El papa Francisco ha pedido clemencia por los abusos sexuales cometidos por la Iglesia católica, de la que él es el máximo responsable. Lo leo y, automáticamente, vuelvo a disparar esa frase desde las entrañas: «Yo no te creo». Verbalizar esa sensación, dejarla fluir, me reconforta y, a la vez, me sitúa en el único lado posible en el que se puede estar ante tanta atrocidad: el de los niños y niñas violados, ultrajados, amputados sentimentalmente de por vida. Dicen que el Papa ha tenido una visita incómoda a la República de Irlanda. Me resulta dudosa la incomodidad del Pontífice, me genera algunas dudas sobre las causas: ¿quizás la obligación de hablar de los abusos sexuales perpetrados por sus sacerdotes? ¿La publicación de un secreto que se ha ocultado durante más de 70 años? Mal asunto si esos son los motivos de la incomodidad papal.
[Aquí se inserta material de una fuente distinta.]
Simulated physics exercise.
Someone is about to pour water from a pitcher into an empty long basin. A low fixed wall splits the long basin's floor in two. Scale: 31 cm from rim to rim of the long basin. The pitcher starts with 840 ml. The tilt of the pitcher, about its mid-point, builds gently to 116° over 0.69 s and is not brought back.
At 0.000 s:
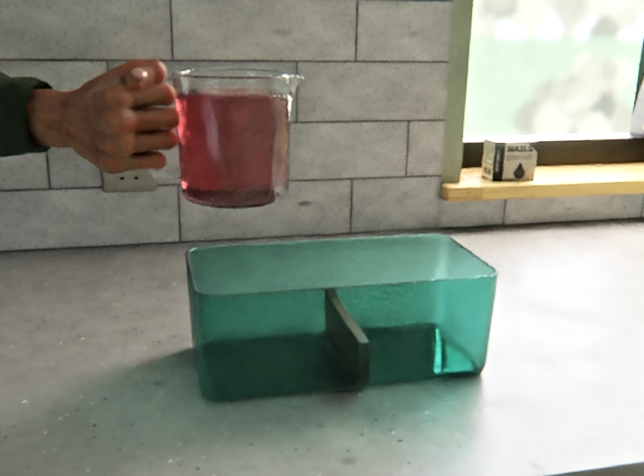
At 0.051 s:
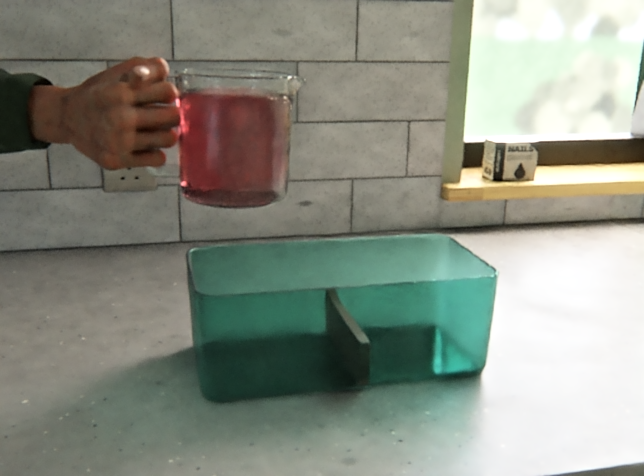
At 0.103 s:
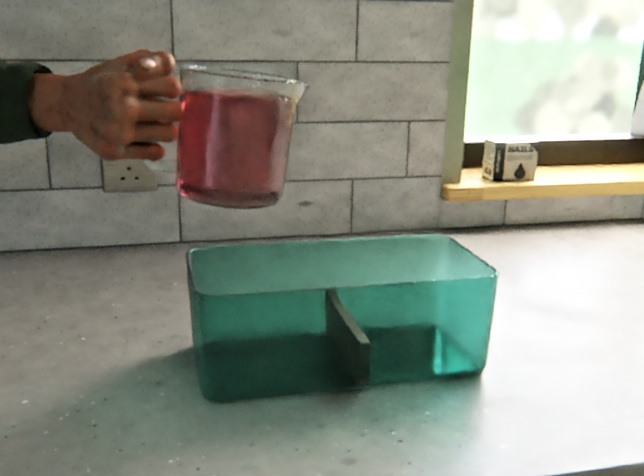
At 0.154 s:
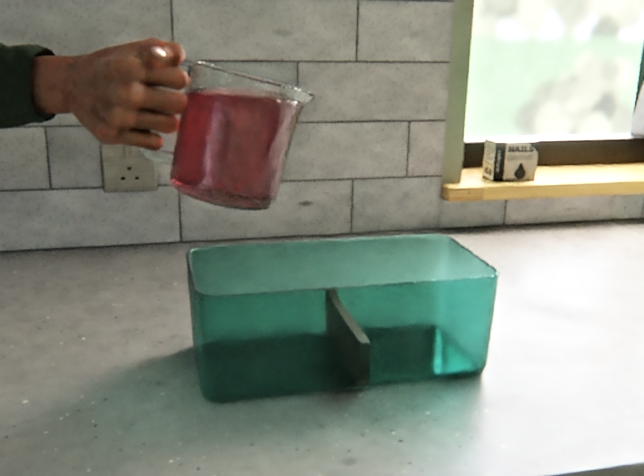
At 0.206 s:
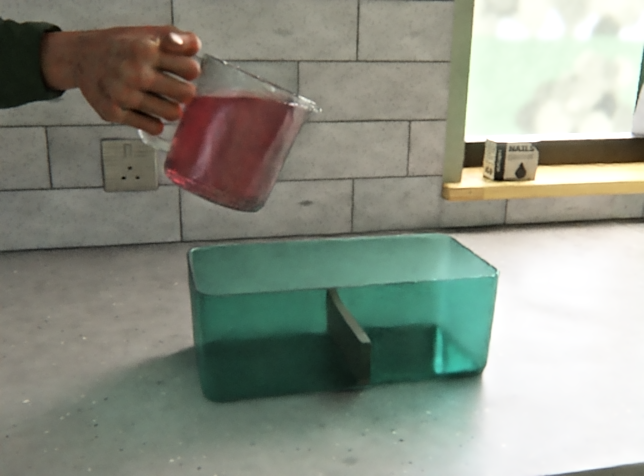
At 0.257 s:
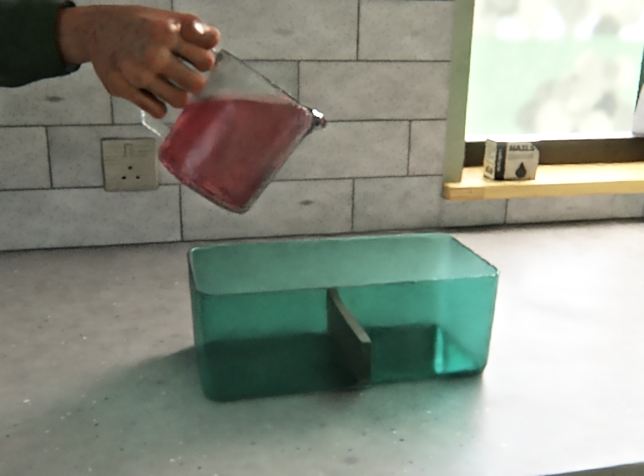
A hand steadily tilts a glass pitcher of red liquid rightward above a green divided basin.
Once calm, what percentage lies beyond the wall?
The far part has some 54 per cent.
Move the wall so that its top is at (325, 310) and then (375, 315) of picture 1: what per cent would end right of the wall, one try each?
First 80, then 15 per cent.
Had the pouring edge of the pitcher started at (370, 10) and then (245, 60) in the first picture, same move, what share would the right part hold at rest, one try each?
First 60, then 10 per cent.
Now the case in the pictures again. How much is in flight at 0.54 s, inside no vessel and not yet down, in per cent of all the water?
Some 28 per cent.
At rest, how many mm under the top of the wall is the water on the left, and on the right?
Some 32 mm on the left and 24 mm on the right.
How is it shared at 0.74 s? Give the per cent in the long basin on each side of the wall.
Near 30 on the left, 54 on the right.
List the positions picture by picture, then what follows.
It leans 0°; its right rim is at (303, 76); the water meets the walls at (178, 93) and (289, 92); the long basin's rim runs from (190, 272) to (472, 255); the wall's top is at (346, 316), in the first picture.
It leans 2°; its right rim is at (305, 78); the water meets the walls at (179, 92) and (289, 93), in the second picture.
It leans 6°; its right rim is at (309, 84); the water meets the walls at (183, 91) and (293, 95), in the third picture.
It leans 14°; its right rim is at (315, 94); the water meets the walls at (188, 92) and (299, 99), in the fourth picture.
It leans 24°; its right rim is at (321, 108); the water meets the walls at (185, 107) and (311, 102), in the fifth picture.
It leans 35°; its right rim is at (324, 126); the water meets the walls at (178, 121) and (316, 116); 1 per cent is over the edge, in the sixth picture.
By 0.54 s the tilt is 102° and 49 per cent is still to pour, 1 is left of the wall and 24 right of it.
By 0.74 s the tilt is 116° and 7 per cent is still to pour, 30 is left of the wall and 53 right of it.
By 0.96 s the tilt is 116° and 0 per cent is still to pour, 43 is left of the wall and 54 right of it.
By 1.19 s the tilt is 116° and 0 per cent is still to pour, 44 is left of the wall and 54 right of it.
At rest 44 per cent lies left of the wall, 54 right of it and 2 outside.
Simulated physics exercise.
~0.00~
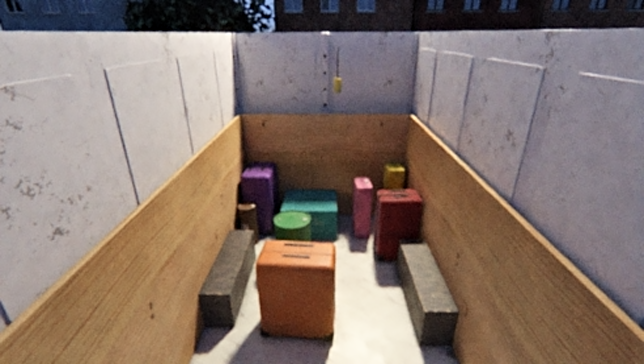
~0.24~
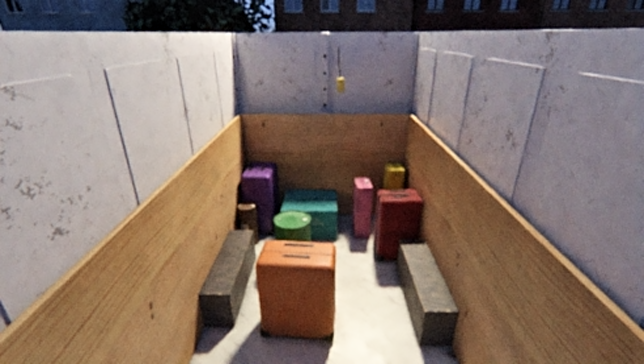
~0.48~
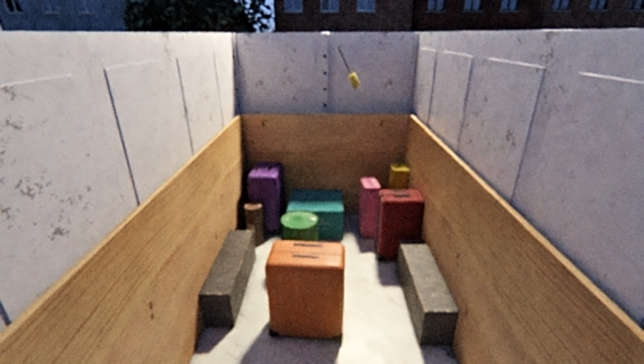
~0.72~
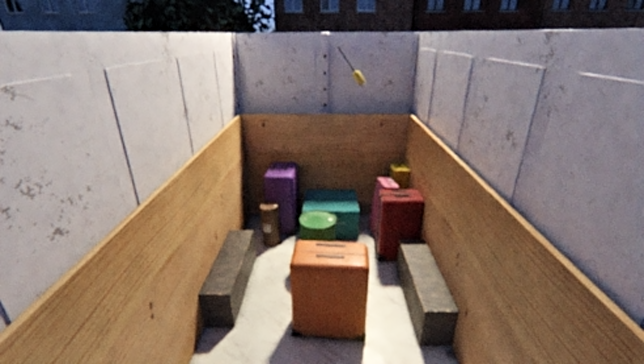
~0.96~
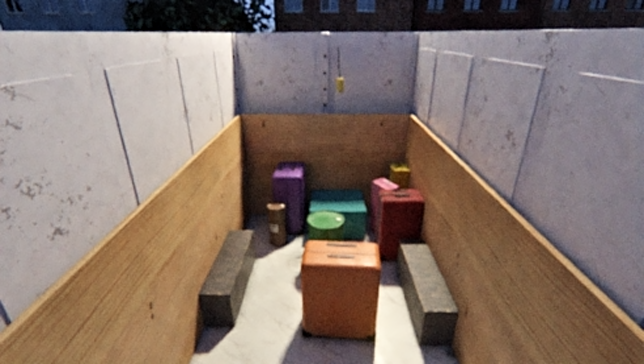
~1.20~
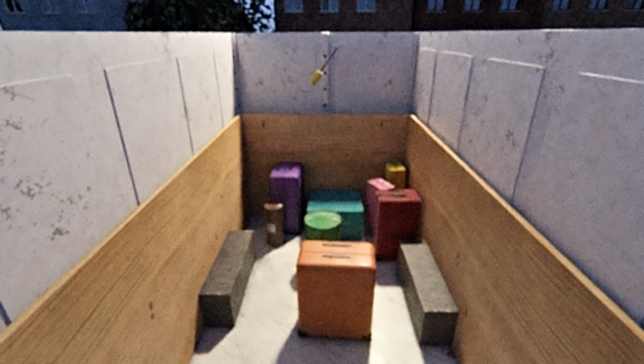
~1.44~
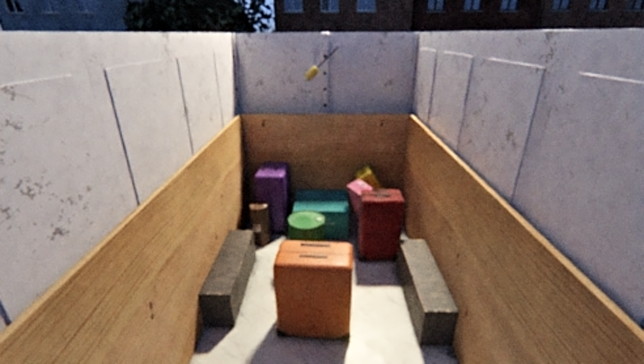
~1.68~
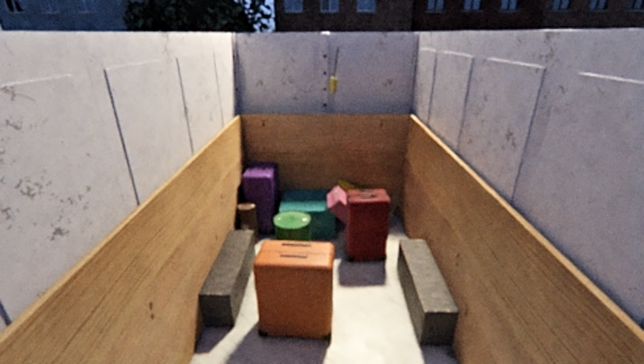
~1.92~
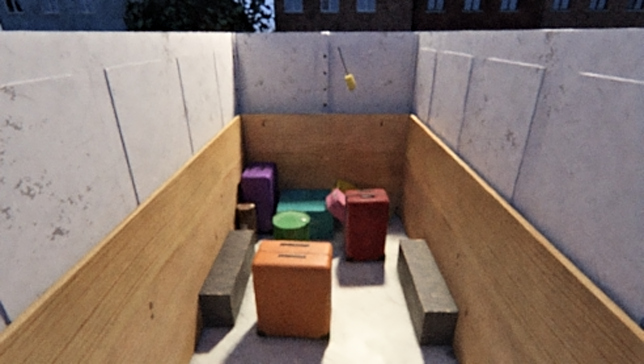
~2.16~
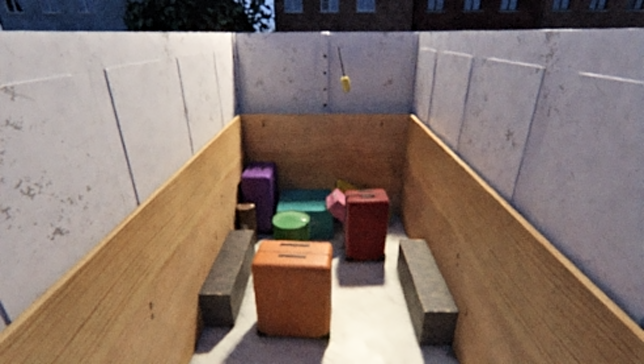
Cases, boxes and a green drum shift about in the load bay of a van, seen from the rear towards the bulkhead. An orange case stands in front, the drum and a turquoise box behind it, purple and brown pieces at left, and pink, yellow and red ones at right. The orange case, drum, purple case and brown canister slide right, and the pink box tilts. Then they slide back left, the red case moves left too, and the pink and yellow boxes tip over. Finally, those two rest leaning behind the upright red case, and the rest stand near their starting places.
Bergoglio debería estar permanentemente incómodo, constantemente avergonzado, pero no porque sepamos lo que pasa, sino porque pasa, ha pasado y, a tenor de su falta de determinación, más allá de rezos y letanías, seguirá pasando. El Papa debería haber mostrado su incomodidad por todos los continentes que ha visitado, debería haber pedido perdón en Brasil, en Kenia, en Suecia, en Egipto, en Cuba y en EEUU, entre otros países. En todos y cada uno a los que ha viajado y a los que viajará. ¿Por qué nadie hizo nada por impedir que siguiera pasando? Corresponde a Jorge Mario Bergoglio, el papa número 266 de la Iglesia católica, darles una respuesta, por mucho que le incomode.